President Barack Obama has said he will not let controversial surveillance by US intelligence services undermine Washington's ties with Germany.

Speaking to Germany's ZDF TV, he indicated that US bugging of Chancellor Angela Merkel's mobile phone had been a mistake and would not happen again.

After the row broke out last year, Ms Merkel accused the US of an unacceptable breach of trust.

On Friday, Mr Obama ordered curbs on how intelligence was being collected.

Personal pledge
On Saturday, the US president told ZDF: "I don't need and don't want to harm that (US-German) relationship by a surveillance mechanism that somehow would impede the kind of communication and trust that we have."
"As long as I'm president of the United States, the chancellor of Germany will not have to worry about this."

But he added the US intelligence services, like all others, would continue to be interested in what world governments' intention were.

The interview was broadcast a day after Mr Obama ordered restrictions on the use of bulk data collected by US intelligence agencies, saying civil liberties must be respected.

Details of the times, numbers and durations of phone calls - known as metadata - are currently collected and held by the National Security Agency (NSA).
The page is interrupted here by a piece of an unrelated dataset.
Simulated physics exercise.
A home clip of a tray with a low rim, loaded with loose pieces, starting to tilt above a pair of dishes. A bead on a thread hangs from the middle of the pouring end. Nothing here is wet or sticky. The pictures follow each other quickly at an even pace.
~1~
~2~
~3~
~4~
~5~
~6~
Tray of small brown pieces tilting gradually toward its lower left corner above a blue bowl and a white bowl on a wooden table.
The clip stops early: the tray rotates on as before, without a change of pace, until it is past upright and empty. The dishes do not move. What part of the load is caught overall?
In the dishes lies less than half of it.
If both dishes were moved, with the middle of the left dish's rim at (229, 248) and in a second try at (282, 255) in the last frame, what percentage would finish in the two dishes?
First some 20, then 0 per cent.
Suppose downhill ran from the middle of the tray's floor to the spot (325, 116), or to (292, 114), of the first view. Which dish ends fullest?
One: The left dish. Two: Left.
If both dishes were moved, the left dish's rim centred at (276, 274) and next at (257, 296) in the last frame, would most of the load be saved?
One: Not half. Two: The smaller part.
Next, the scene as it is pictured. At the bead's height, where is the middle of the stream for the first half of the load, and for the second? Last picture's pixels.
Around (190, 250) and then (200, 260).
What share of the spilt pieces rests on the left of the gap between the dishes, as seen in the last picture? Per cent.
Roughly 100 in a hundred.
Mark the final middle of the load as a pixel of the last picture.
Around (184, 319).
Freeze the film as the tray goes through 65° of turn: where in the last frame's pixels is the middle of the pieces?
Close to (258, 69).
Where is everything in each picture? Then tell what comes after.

But Mr Obama said he was ending that system "as it currently exists".

He asked the attorney general and the intelligence community to draw up plans for metadata to be held by a third party, with the NSA requiring legal permission to access them.
Mr Obama also stressed that such data had prevented terror attacks at home and abroad, but that in tackling threats the government risked over-reaching itself.

He also pledged that the NSA would not be spying on the leaders of close allies.

Hero or traitor?


Leaked documents last year revealed that the US had spied on friendly foreign leaders, including on the personal mobile phone of German Merkel.
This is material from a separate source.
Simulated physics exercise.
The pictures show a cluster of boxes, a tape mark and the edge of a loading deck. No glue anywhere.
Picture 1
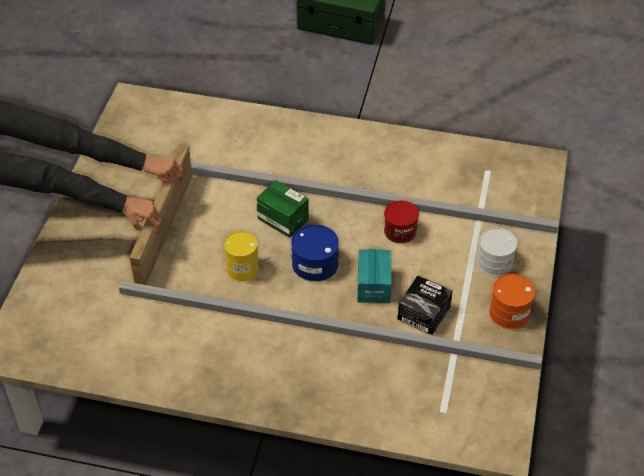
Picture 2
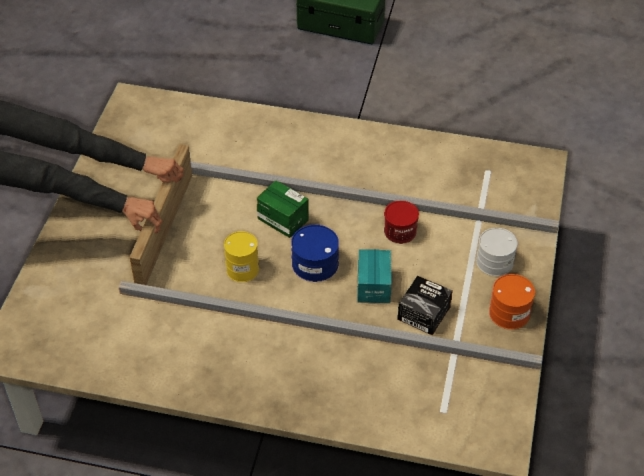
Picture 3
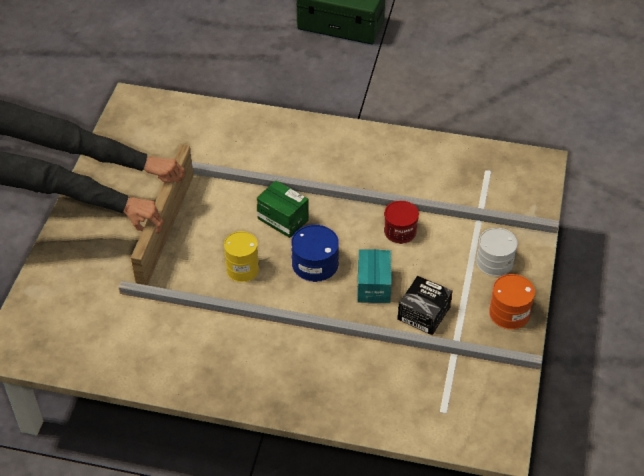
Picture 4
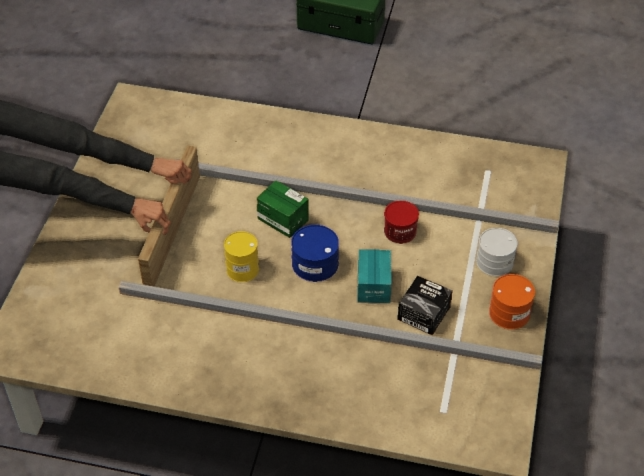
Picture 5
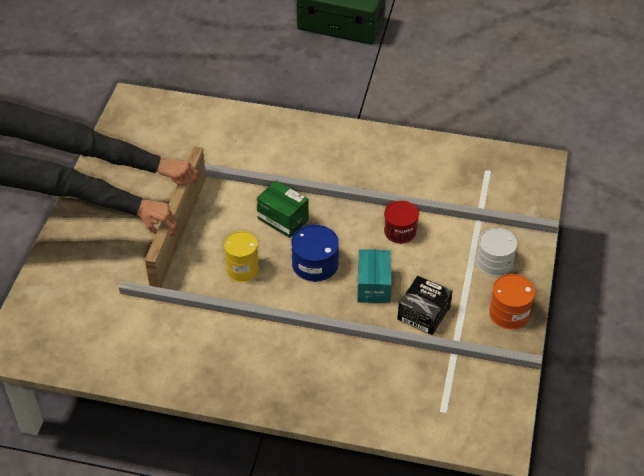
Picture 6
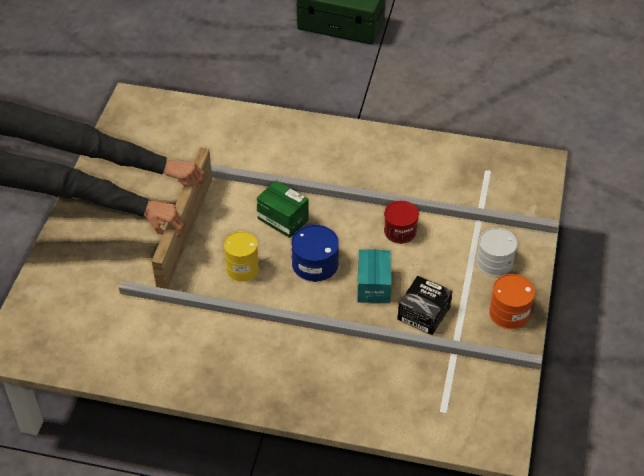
A wooden plank, pushed by two hands, slides slightly right toward the still boxes and canisters.
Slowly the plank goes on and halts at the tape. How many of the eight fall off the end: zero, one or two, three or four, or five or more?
As it turns out, the number that fall off is one or two.
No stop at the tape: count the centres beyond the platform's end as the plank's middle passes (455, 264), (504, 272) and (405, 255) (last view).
Past the end: 1, 5 and 0.
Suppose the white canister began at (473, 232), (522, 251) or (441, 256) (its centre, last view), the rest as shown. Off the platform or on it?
In that order, it falls; is lost; remains up.
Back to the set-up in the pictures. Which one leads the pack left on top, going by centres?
Foremost is the black box.
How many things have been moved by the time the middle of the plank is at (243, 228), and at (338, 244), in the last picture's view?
By then 1, and 5.
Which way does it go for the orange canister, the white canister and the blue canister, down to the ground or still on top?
The orange canister falls; the white canister survives; the blue canister survives.
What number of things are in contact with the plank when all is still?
The number is 3.
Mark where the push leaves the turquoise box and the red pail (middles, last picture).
About (523, 297), and the other about (537, 236).
Soon after, none off yet; orange canister at rest near (512, 302); white canister at rest near (497, 252); black box at rest near (425, 305).
At rest, the number that fall off is one or two; fallen, orange canister.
A spokesman for Mrs Merkel said on Friday many Germans were "rightfully concerned" by spying reports and that the rights of foreign citizens must be respected.


He said Berlin would continue to hold confidential talks with the US on "a new clear basis for co-operation amongst intelligence agencies".

The leaked documents showed that the US had been collecting and storing almost 200 million text messages every day across the globe, according to the Guardian newspaper and Channel 4 News.

Edward Snowden, the former NSA contractor who leaked the information, is wanted in the US for espionage and is now living in exile in Russia.

Civil liberties groups see him as a hero for exposing what they see as official intrusions into private lives, but many Americans believe he has endangered American lives.